Ce sport de tapettes
- urbedall
- 19 juin 2016
- 3 min de lecture

Depuis une vingtaine d'années, c'est peu dire que le football a réellement changé de dimension. Un changement opéré par les footballeurs eux-mêmes, à qui l'on ne demande plus seulement d'être talentueux : il faut aussi être bankable, c'est-à-dire être beau, prendre soin de son image, de sa chevelure, de ses pectoraux et de son cul. C'est ainsi que le footballeur peut rajouter quelques zéros sur son compte en banque. Le joueur rugueux et moustachu – l'un n'allant souvent pas sans l'autre – des années 80 a été remplacé par la vedette métrosexuelle, la coupe bien soignée, la peau parfaite, de quoi charmer bien plus les multinationales et les filles que les connaisseurs et connaisseuses de la chose footballistique. Alors que les spectateurs paient sensément pour admirer leur talent balle au pied, certains semblent trouver plus de goût à faire admirer ses abdominaux dès que l'occasion se présente.
A ce titre, l'Uruguay est largement préservé de cette tendance : il n'y a qu'à voir l'équipe nationale, composée de guerriers en shorts, prêts à croquer de l'oreille anglaise ou de l'épaule italienne pour arriver à ses fins, la victoire finale, par tous les moyens. Ils appellent cet esprit du combat permanent la garra charrua et on doute que ce nom inspire le prochain after shave de l'Oréal. Le football à l'ancienne, donc, où il est plus question d'hommes et de couilles que de starlettes et de plan marketing – même si les abus de l'un valent sans doute ceux de l'autre, reconnaissons-le. Mais l'Histoire sait être une grande farceuse.

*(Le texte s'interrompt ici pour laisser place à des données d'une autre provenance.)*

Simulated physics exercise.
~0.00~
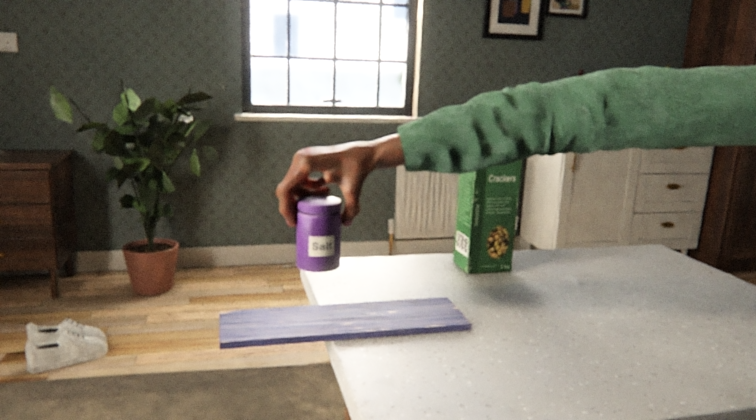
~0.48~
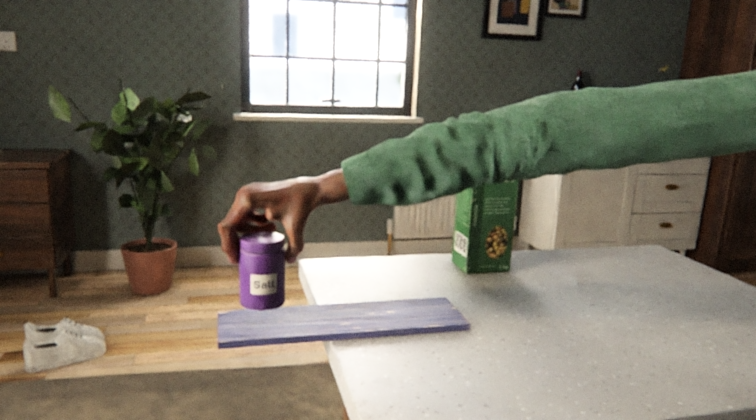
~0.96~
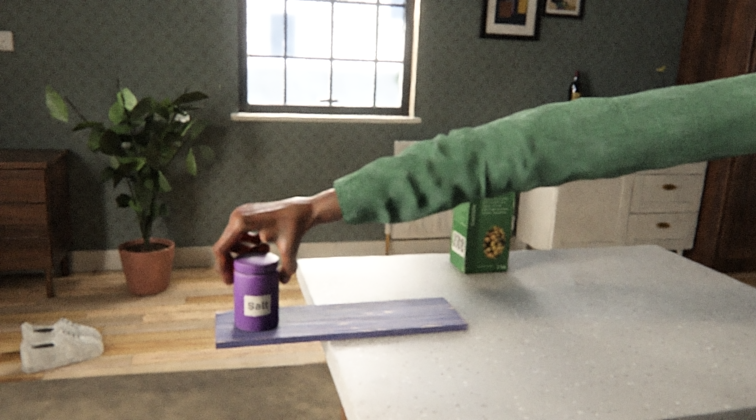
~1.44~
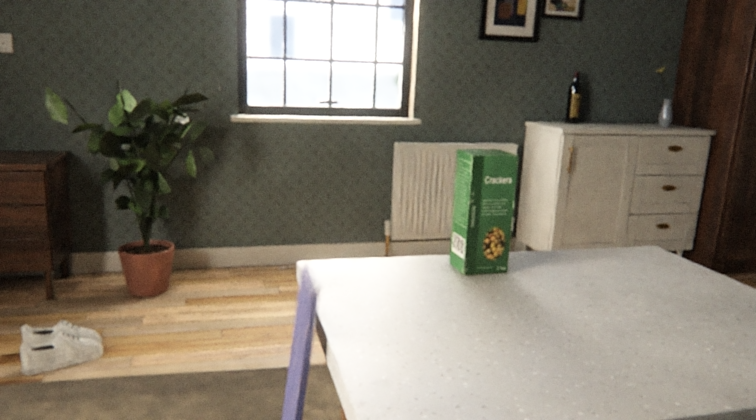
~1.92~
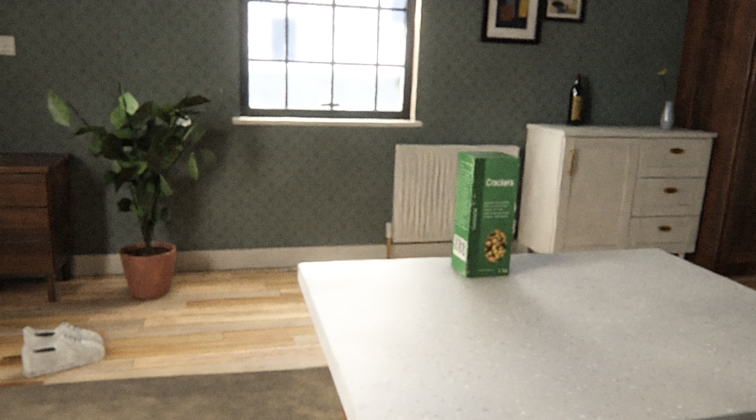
A hand in a green sleeve lowered a purple salt jar onto the overhanging end of a blue board and let go. The board tipped down off the table edge and both dropped out of sight, leaving the green cracker box standing.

Bienaventurado Raimundez ne restera pas dans les livres de l'histoire du football. Dans les années 50, ce joueur moyen évolue quand même à quelques reprises pour la Celeste, l'équipe nationale uruguayenne, qui est alors une des meilleures équipes du monde. Un matin, Obdulio Varela, la star de l'équipe, surprend Bienaventurado seul dans les vestiaires, le corps couvert de cire. Il croyait qu'on allait l'opérer, mais Bienaventurado arrive un peu plus tard sur le terrain d'entraînement, exhibant des jambes toutes lisses. Au rassemblement suivant, il demande à l'équipementier de lui fournir un maillot cinq fois plus petit. Tout le monde pense alors qu'il veut en faire cadeau à son neveu, mais ses coéquipiers le voient débarquer au stade vêtu de la liquette, laissant exhiber abdos et pectoraux, chose inédite à l'époque. Les kinés de la Celeste s'inquiétèrent alors pour sa santé, pensant qu'il allait s'étouffer sur le terrain. Toujours au fait des dernières nouveautés en termes de produits de beauté, il arborera aussi une magnifique crête maintenue avec la gomina de l'époque, puis des chaussures de foot oranges et jaunes, avec son nom marqué sur les côtés, qui contrastaient plutôt avec les souliers en cuir rugueux et rustiques de ses coéquipiers.
Tant et si bien qu'Obdulio Varela crut bon de vouloir mettre fin à cette mascarade. Un jour, dans les vestiaires, il lui sort ce qu'il a sur le cœur : « P'tit gars, le jour où tous les champions auront des chaussures colorées comme toi, tu pourras ramener des ballerines de princesse. Quand le football deviendra un défilé de mode, tu auras sans doute de la chance, mais j'espère bien être mort à ce moment-là ».
Vexé, Bienaventurado quitte l'entraînement, et ne reviendra jamais. Il prend le premier bateau pour l'Angleterre où, pense-t-il, son style sera mieux accepté. Là-bas, il devint entraîneur d'une équipe de jeunes d'un modeste club londonien, les Rideway Rovers.
La star de l'époque, Obdulio Varela, mourut en 1996. Son vœu sera donc exaucé : il échappera à ce football moderne, fait de crèmes de dépilation, de crêtes sur la tête et de chaussures de danseuses. Il aura tout juste le temps de voir éclore un gamin à la gueule d'ange dont Bienaventurado fut l'entraîneur et sans doute le modèle, quelques années auparavant aux Rideway Rovers.
Ce petit blondinet s'appelait David Beckham. Et n'était pas encore une marque déposée.